A questo punto la scena torna a piazza Fontana: quel pomeriggio un gruppo di uomini, silenziosi, anonimi, cammina lentamente dirigendosi verso la banca. Apparentemente si ignorano, in realtà non si perdono di vista un attimo. Davanti la banca da tempo è parcheggiato un furgone, targato Roma. Uno degli uomini allunga il braccio per un momento, ecco: ha in mano una borsa; un altro lo sorveglia attentamente, gli copre le spalle. Gli altri ostentano indifferenza. L’uomo con la borsa entra; chi ha il compito di proteggerlo, lo segue. Gli altri restano fuori, due fumano una sigaretta. Qualche minuto, e i due escono. Alla spicciolata il gruppo si disperde. Anche il furgone ingrana la marcia, si allontana. Infine, l’esplosione.

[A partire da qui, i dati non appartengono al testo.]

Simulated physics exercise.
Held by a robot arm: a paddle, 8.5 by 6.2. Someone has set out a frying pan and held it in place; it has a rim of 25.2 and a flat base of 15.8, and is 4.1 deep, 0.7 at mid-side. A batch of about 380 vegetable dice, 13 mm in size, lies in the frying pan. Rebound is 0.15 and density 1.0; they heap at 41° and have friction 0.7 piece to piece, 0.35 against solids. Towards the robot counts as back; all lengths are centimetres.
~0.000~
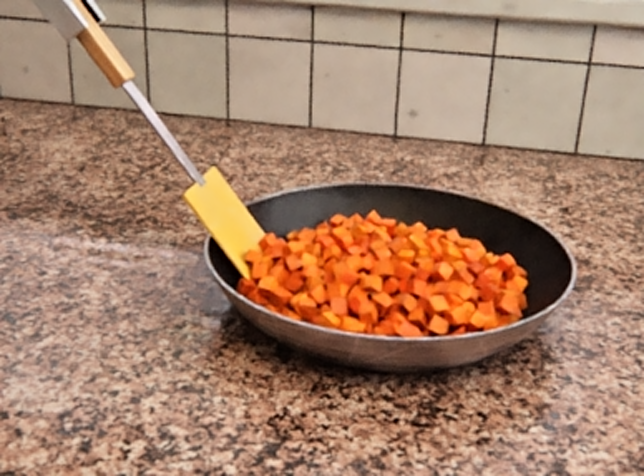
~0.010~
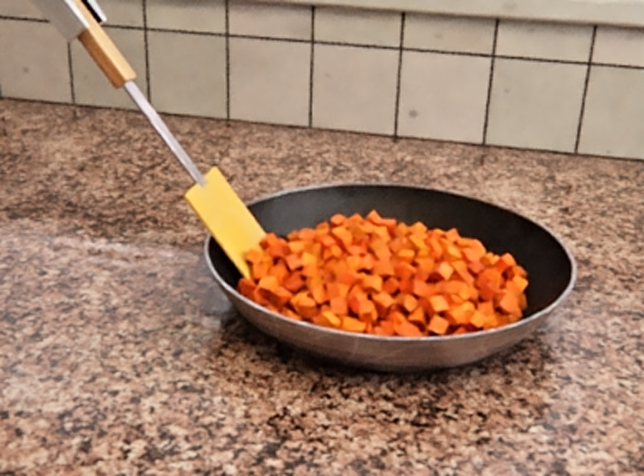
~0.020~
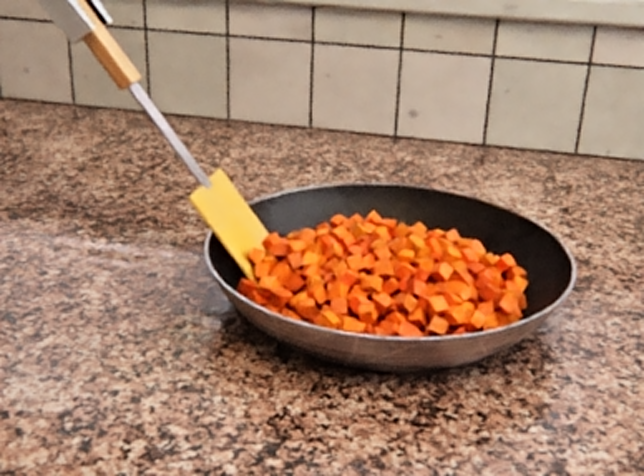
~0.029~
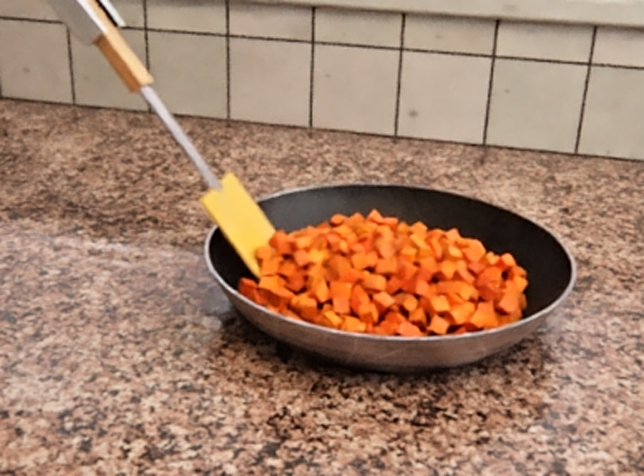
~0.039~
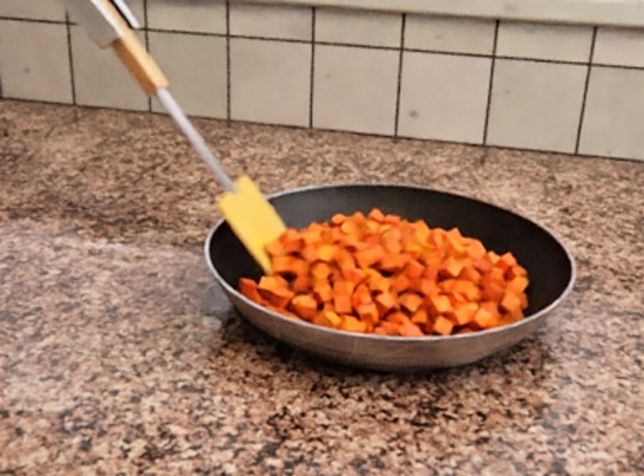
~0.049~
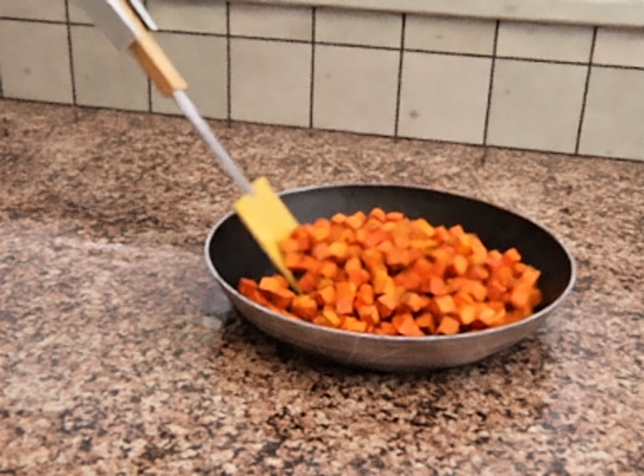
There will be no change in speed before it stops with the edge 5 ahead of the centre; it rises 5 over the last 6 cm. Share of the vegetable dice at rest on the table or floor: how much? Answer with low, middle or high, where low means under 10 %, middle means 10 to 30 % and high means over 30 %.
Middle.
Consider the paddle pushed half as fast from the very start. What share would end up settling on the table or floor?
Estimated result: Some 5 %.
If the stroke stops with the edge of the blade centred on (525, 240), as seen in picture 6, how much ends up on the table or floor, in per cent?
I'd put it near 25 per cent.
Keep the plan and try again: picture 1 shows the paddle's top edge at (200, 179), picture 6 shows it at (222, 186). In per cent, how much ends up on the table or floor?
Near 5 in a hundred.
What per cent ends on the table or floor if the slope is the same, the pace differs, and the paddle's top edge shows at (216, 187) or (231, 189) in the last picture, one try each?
That comes to about 0 and about 10 percent, in that order.
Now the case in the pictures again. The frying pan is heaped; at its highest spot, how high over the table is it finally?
Roughly 5.0 centimetres.
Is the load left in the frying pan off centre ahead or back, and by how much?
It rests close to 3.5 centimetres ahead of centre.
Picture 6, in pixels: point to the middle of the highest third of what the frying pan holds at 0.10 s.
Centre: Roughly (454, 258) in the last picture.
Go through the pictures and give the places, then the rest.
Paddle top edge at (199, 180), sloping 52°; upper third of the load around (381, 265), from x 245 to 520, top at y 220; 383 in the frying pan, in the first picture.
Paddle top edge at (200, 181), sloping 52°; upper third of the load around (381, 265), from x 245 to 520, top at y 220, in the second picture.
Paddle top edge at (205, 182), sloping 52°; upper third of the load around (378, 264), from x 245 to 520, top at y 220, in the third picture.
Paddle top edge at (216, 186), sloping 52°; upper third of the load around (381, 263), from x 245 to 520, top at y 220, in the fourth picture.
Paddle top edge at (231, 189), sloping 52°; upper third of the load around (386, 260), from x 245 to 520, top at y 220, in the fifth picture.
Paddle top edge at (248, 191), sloping 52°; upper third of the load around (394, 259), from x 245 to 530, top at y 220; 383 in the frying pan, in the sixth picture.
By 0.07 s, sloping 52°, highest piece 6 above the table; 383 in the frying pan.
By 0.10 s, sloping 52°, highest piece 7 above the table; 383 in the frying pan.
By 0.31 s, sloping 52°, highest piece 7 above the table; 320 in the frying pan, 44 on the table or floor, 19 on the blade or in flight.
By 1.36 s, sloping 52°, highest piece 5 above the table; 320 in the frying pan, 63 on the table or floor.
Final count, 320 in the frying pan, 63 on the table or floor. That is 16 % on the table or floor.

Dopo il caos delle prime ore, il silenzio. E un silenzio irreale il giorno dopo, quello dei funerali nella piazza del Duomo. Ancora non è in vigore l’oscena abitudine dell’applauso, del selfie. Trecentomila persone si sono assiepate, volti tesi, preoccupati, composti, qualcuno singhiozza. Carlo Arnoldi, figlio di una delle vittime, ricorda: “C’era un incredibile silenzio, si potevano sentire i nostri passi risuonare sul selciato…”.
La Milano medaglia d’oro della Resistenza, la Milano democratica e civile, reagisce in modo esemplare; sono duecentomila i metalmeccanici convenuti con le loro tute blu. La loro presenza dice: “Non siete passati, non passerete neppure ora”. C’è una consapevolezza generale: quella strage è un punto di partenza. Altro di non meno terribile e drammatico, deve venire.
La risposta alla domanda: perché? La si trova ne “Il cavaliere e la morte” di Leonardo Sciascia: “La sicurezza del potere si fonda sull’insicurezza dei cittadini”. Ecco la chiave. Già Tacito, nei suoi “Annali” parla di “arcana imperii”, gli indicibili segreti del potere che governano stati e popoli.